Though Mr Atkinson says local producers have crunched the numbers and have decided it is well worth the cost.

“Fencing gives them some reassurance that they can stay in the industry, otherwise I don’t know what you do…you’ve gotta survive somehow.”

Route of the current and proposed Dingo Fence.

Route of the current and proposed Dingo Fence.

Graziers who have invested in fenced enclosures are now marking 95 to 100 per cent of lambs, as opposed to graziers without enclosures who are only marking 30 to 40 per cent, or, in extreme cases, zero.

Several graziers have reported losing up to 70 lambs in a night to packs of wild dogs, amounting to a loss of up to $35,000.

“That happens to people every night,” says Mr Atkinson.

There are calls from many wool producers in Queensland’s central-west to build on the success of vermin fencing and erect another wild dog fence.

Lawler 3The proposed fence would begin and end at the existing fence, but would encircle the wool producing shires of Blackall-Tambo, Longreach and Barcaldine.

It has become increasingly clear to wool producers like Jenny Keogh that the current wild dog control methods of baiting and trapping are simply not working.

Ms Keogh, the chairperson of the Leading Sheep advisory panel, says that a collaborative approach to dog control, using baiting, trapping, and fencing, is essential.

“We have to utilise every tool available to us…we have to change the game, or the region will just die.”

As wool production has decreased in the Blackall-Tambo region, so has the population.
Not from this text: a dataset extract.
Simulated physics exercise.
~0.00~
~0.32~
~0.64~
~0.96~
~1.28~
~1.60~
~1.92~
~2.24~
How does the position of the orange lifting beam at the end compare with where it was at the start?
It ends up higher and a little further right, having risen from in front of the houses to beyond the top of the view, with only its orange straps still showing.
In it’s hey day, Blackall had 5000 residents; now there are about 1200.

“We’ve lost our shearing groups because there wasn’t enough work, which means that people move away, which means that the schools lose children, and the population continues to decline, “said Ms Keogh.
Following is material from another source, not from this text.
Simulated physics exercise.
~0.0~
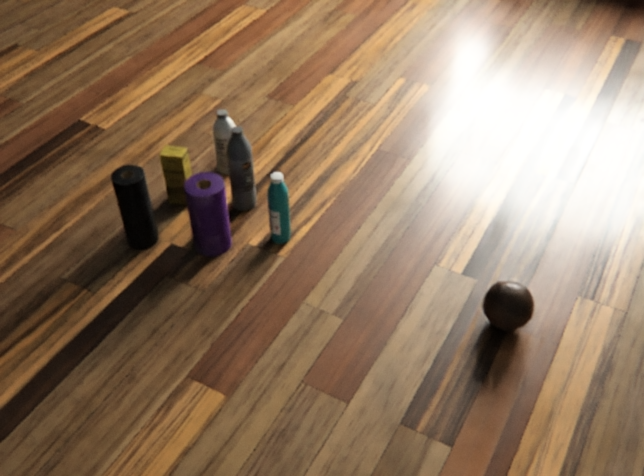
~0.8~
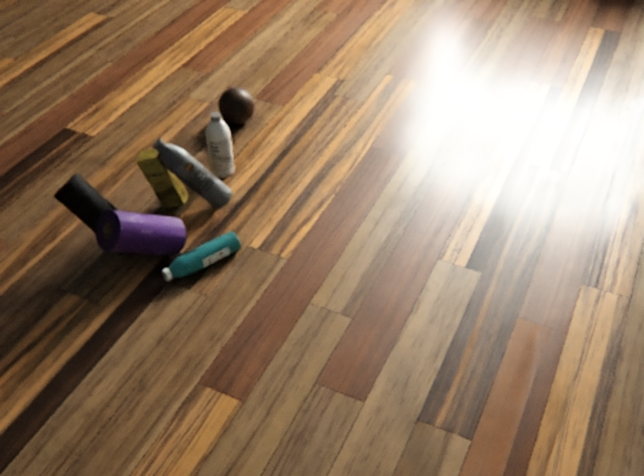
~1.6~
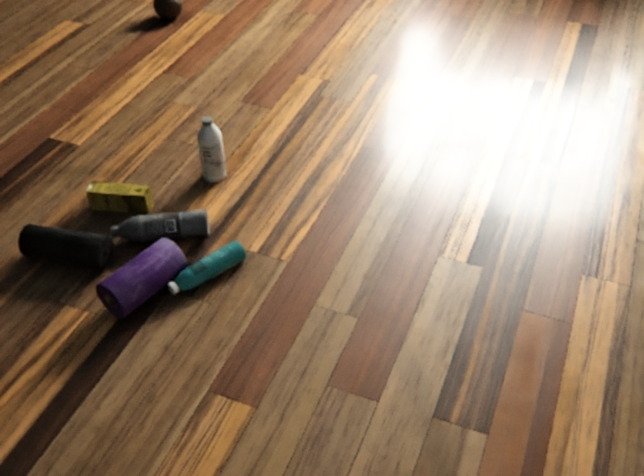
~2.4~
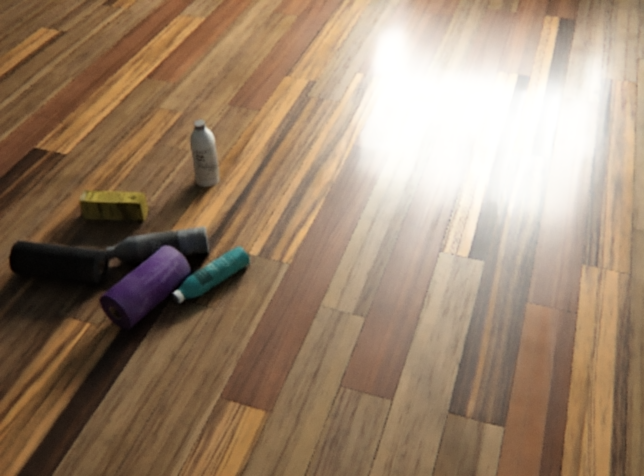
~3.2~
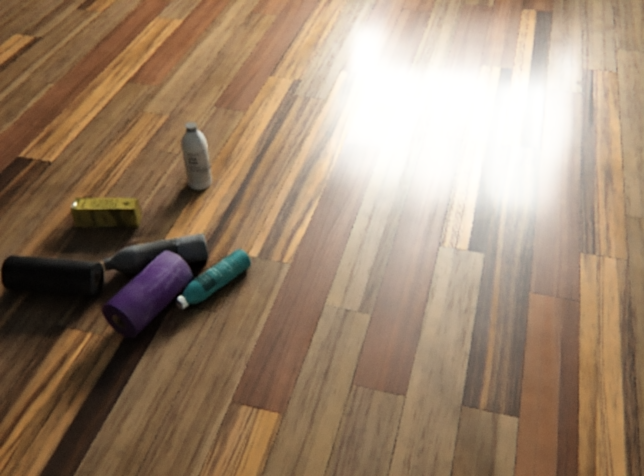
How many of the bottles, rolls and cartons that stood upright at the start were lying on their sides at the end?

A recently completed feasibility study funded by the Queensland Government has predicted that the proposed multi-shire fence would cost approximately $13 million to erect.

The report also predicted that the economic benefit of the project would be upwards of $6 million in the first year, with benefits increasing as the wild dog population is brought under control.

With the feasibility study completed, the next step for Ms Keogh and her colleagues is to present the findings to the State Government and explore joint funding models.

“As with everything, finding money is difficult,” says Ms Keogh.

“But what heartens me about this project is that it will provide a return to the whole region, not just the wool producers”.

However, the proposed wild dog fence is not without opposition.

Environmental organisations such as Wildlife Queensland have raised concerns about the impact of a fence on native flora and fauna, and some Blackall residents question the practicality of the fence.

Blackall-Tambo Councillor Jeremy Barron says, “The [dog] problem is massive.”

“ It’s destroyed the wool industry in Blackall.”

QLD Wool Infographic

A key member of the Blackall-Tambo Wild Dog Advisory Committee, Cr Barron sees the destruction and heartbreak caused by wild dogs on a daily basis. Yet he remains sceptical about the proposed fence.

“The problem with a fence is that you’re always going to have people on the inside and people on the outside.”

“You’ll always be fencing people out,” says Cr Barron.

He says that a more viable strategy would be for syndicates of graziers to pool their resources and fence large “islands of safe property,” rather than paying for a fence to protect an area that will also include properties which run cattle or grow crops.

Both strategies have their merits, and most agree that what is needed is a coordinated, collaborative approach.

Until then, the losses will go on, farmers will go under, and the industry will continue to suffer.